Return the sparsity pattern for the hessian of the cost function of sys.

calculate_constraint_jacobian(
    sys::System;
    simplify,
    sparse,
    return_sparsity
) -> Any

Return the jacobian of the constraints of sys with respect to unknowns.

Keyword arguments

• simplify, sparse: Forwarded to Symbolics.jacobian.
• return_sparsity: Whether to also return the sparsity pattern of the jacobian.

calculate_constraint_hessian(
    sys::System;
    simplify,
    sparse,
    return_sparsity
) -> Any

Return the hessian of the constraints of sys with respect to unknowns.

Keyword arguments

• simplify, sparse: Forwarded to Symbolics.hessian.
• return_sparsity: Whether to also return the sparsity pattern of the hessian.

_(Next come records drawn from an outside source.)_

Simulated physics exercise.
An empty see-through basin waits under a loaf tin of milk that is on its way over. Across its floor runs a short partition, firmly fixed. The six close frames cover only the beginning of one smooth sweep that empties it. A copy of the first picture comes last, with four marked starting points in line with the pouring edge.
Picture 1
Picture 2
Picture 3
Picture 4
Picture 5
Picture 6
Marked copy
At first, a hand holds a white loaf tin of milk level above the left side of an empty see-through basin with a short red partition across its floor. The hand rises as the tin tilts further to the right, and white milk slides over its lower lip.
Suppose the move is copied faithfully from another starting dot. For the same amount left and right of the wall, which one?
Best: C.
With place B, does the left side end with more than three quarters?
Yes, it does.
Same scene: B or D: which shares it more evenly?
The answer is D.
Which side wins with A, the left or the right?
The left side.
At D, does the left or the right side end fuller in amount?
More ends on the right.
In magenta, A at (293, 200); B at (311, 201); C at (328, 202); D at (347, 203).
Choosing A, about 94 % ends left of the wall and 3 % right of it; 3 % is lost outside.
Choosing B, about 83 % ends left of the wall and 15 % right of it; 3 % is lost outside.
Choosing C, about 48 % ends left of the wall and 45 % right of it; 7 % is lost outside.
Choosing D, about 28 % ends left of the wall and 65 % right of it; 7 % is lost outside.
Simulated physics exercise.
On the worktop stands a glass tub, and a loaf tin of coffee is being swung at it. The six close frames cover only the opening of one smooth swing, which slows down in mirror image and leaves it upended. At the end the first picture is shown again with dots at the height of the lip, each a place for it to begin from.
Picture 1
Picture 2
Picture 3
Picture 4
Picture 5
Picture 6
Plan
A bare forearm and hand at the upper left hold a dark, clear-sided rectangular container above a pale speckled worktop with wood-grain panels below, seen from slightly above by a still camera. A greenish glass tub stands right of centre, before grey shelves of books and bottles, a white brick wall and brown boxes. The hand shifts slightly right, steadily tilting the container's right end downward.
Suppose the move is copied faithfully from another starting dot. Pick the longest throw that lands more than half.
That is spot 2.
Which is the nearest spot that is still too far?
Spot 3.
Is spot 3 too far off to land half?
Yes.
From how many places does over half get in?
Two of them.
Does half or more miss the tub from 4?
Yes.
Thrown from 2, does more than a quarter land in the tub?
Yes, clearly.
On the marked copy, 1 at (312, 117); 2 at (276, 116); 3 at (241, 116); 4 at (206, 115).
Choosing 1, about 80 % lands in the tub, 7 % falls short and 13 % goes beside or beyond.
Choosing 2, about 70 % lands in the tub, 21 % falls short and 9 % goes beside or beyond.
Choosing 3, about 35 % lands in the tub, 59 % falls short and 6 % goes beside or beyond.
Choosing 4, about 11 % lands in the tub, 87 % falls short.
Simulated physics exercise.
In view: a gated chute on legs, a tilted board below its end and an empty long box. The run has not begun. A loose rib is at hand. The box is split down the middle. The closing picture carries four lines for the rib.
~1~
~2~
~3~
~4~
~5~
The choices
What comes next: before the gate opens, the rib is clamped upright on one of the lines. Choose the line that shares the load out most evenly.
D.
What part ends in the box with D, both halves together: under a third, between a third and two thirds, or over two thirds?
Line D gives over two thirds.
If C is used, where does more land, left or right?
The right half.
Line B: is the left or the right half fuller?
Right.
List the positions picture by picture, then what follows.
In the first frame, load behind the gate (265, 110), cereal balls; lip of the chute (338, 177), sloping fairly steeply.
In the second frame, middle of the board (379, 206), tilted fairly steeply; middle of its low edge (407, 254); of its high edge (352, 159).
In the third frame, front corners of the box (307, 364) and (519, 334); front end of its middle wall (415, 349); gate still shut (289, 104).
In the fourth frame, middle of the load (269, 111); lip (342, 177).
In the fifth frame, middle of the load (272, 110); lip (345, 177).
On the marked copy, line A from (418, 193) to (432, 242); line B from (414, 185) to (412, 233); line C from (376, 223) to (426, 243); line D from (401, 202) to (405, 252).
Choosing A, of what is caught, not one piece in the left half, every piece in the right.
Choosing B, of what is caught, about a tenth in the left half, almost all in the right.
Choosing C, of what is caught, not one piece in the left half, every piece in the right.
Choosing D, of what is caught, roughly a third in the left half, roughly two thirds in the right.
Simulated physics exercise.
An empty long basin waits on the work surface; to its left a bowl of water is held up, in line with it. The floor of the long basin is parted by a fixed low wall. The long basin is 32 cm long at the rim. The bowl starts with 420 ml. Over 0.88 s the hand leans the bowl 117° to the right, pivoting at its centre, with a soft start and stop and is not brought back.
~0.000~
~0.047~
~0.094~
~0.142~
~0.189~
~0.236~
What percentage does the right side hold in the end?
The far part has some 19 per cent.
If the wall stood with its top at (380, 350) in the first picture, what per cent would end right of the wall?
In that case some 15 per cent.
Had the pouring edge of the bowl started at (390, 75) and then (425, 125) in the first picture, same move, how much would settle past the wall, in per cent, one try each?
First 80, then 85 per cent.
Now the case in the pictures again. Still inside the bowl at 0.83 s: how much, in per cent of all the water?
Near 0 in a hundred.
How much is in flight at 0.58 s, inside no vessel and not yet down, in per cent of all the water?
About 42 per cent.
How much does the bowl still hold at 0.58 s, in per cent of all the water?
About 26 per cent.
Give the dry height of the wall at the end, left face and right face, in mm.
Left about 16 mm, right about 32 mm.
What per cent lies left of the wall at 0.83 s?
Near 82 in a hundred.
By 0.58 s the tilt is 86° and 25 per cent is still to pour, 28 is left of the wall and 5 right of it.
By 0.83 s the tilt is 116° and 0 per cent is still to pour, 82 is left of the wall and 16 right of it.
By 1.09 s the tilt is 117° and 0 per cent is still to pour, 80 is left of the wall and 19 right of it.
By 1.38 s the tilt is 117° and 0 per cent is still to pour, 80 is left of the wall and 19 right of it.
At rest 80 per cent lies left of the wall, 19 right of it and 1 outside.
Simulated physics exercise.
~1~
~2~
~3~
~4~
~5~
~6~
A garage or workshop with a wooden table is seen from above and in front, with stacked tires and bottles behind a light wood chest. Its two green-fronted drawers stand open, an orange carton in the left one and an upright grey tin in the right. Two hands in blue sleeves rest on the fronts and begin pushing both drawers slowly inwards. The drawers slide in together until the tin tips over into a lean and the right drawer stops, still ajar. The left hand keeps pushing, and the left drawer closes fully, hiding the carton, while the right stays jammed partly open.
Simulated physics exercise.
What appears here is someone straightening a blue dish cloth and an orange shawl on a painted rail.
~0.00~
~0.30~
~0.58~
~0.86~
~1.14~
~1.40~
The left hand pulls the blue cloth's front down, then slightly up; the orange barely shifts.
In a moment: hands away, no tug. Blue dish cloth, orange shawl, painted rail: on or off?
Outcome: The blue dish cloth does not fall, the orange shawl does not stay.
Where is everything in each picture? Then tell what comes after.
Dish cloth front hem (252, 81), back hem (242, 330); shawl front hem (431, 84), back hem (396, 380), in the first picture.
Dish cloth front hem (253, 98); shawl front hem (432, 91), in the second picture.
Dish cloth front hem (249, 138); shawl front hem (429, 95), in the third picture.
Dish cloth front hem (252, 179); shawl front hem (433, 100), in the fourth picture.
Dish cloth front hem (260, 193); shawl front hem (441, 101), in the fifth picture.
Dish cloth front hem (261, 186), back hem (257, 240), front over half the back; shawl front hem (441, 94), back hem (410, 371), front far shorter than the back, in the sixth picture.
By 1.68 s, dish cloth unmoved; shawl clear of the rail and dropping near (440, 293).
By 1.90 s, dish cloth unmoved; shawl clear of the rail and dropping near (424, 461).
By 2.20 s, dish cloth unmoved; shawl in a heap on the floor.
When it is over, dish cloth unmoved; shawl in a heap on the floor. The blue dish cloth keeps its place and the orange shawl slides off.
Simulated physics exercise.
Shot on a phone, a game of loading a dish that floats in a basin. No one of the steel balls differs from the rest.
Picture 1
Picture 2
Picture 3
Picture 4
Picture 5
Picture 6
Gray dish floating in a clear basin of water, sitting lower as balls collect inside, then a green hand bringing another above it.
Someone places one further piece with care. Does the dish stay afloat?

calculate_control_jacobian(
    sys::ModelingToolkitBase.AbstractSystem;
    sparse,
    simplify
) -> Any

Calculate the jacobian of the equations of sys with respect to the inputs.

Keyword arguments

• simplify, sparse: Forwarded to Symbolics.jacobian.

calculate_A_b(
    sys::System;
    sparse,
    throw
) -> Union{Nothing, Tuple{Union{SparseArrays.SparseMatrixCSC{SymbolicUtils.BasicSymbolicImpl.var"typeof(BasicSymbolicImpl)"{SymReal}, Int64}, Matrix{SymbolicUtils.BasicSymbolicImpl.var"typeof(BasicSymbolicImpl)"{SymReal}}}, Vector{SymbolicUtils.BasicSymbolicImpl.var"typeof(BasicSymbolicImpl)"{SymReal}}}}

Return matrix A and vector b such that the system sys can be represented as A * x = b where x is unknowns(sys).

Keyword arguments

• sparse: return a sparse A.
• throw: whether to throw an error if the system is not affine.

build_function_wrapper(
    sys::ModelingToolkitBase.AbstractSystem,
    expr,
    args...;
    p_start,
    p_end,
    compress_args,
    non_standard_param_layout,
    wrap_delays,
    histfn,
    histfn_symbolic,
    wrap_code,
    add_observed,
    obsidxs_to_use,
    create_bindings,
    output_type,
    mkarray,
    wrap_mtkparameters,
    extra_assignments,
    cse,
    optimize,
    kwargs...
) -> Tuple{Any, Any}

A wrapper around build_function which performs the necessary transformations for code generation of all types of systems. expr is the expression returned from the generated functions, and args are the arguments.

Keyword Arguments

• p_start, p_end: Denotes the indexes in args where the buffers of the splatted MTKParameters object are present. These are collapsed into a single argument and destructured inside the function. p_start must also be provided for non-split systems since it is used by wrap_delays.
• compress_args: A list of argument ranges that end before p_start. Each range will be compressed into a single argument to the function. For example, If there are 5 elements in args and compress_args = [2:3], then the generated function will take 4 arguments, where the second should be an indexable collection of the second and third elements in args.
• wrap_delays: Whether to transform delayed unknowns of sys present in expr into calls to a history function. The history function is added to the list of arguments right before parameters, at the index p_start.
• histfn: The history function to use for transforming delayed terms. For any delayed term x(expr), this is called as histfn(p, expr) where p is the parameter object.
• histfn_symbolic: The symbolic history function variable to add as an argument to the generated function.
• wrap_code: Forwarded to build_function.
• add_observed: Whether to add assignment statements for observed equations in the generated code.
• obsidxs_to_use: An iterable of Int of the specific observed equations to use in this function. This elides automatic observed detection.
• create_bindings: Whether to explicitly destructure arrays of symbolics present in args in the generated code. If false, all usages of the individual symbolics will instead call getindex on the relevant argument. This is useful if the generated function writes to one of its arguments and expects subsequent code to use the new values. Note that the collapsed MTKParameters argument will always be explicitly destructured regardless of this keyword argument.
• output_type: The type of the output buffer. If mkarray (see below) is nothing, this will be passed to the similarto argument of build_function. If output_type is Tuple, expr will be wrapped in SymbolicUtils.Code.MakeTuple (regardless of whether it is scalar or an array).
• mkarray: A function which accepts expr and output_type and returns a code generation object similar to MakeArray or MakeTuple to be used to generate code for expr.
• wrap_mtkparameters: Whether to collapse parameter buffers for a split system into a argument.
• extra_assignments: Extra Assignment statements to prefix to expr, after all other assignments.

All other keyword arguments are forwarded to build_function.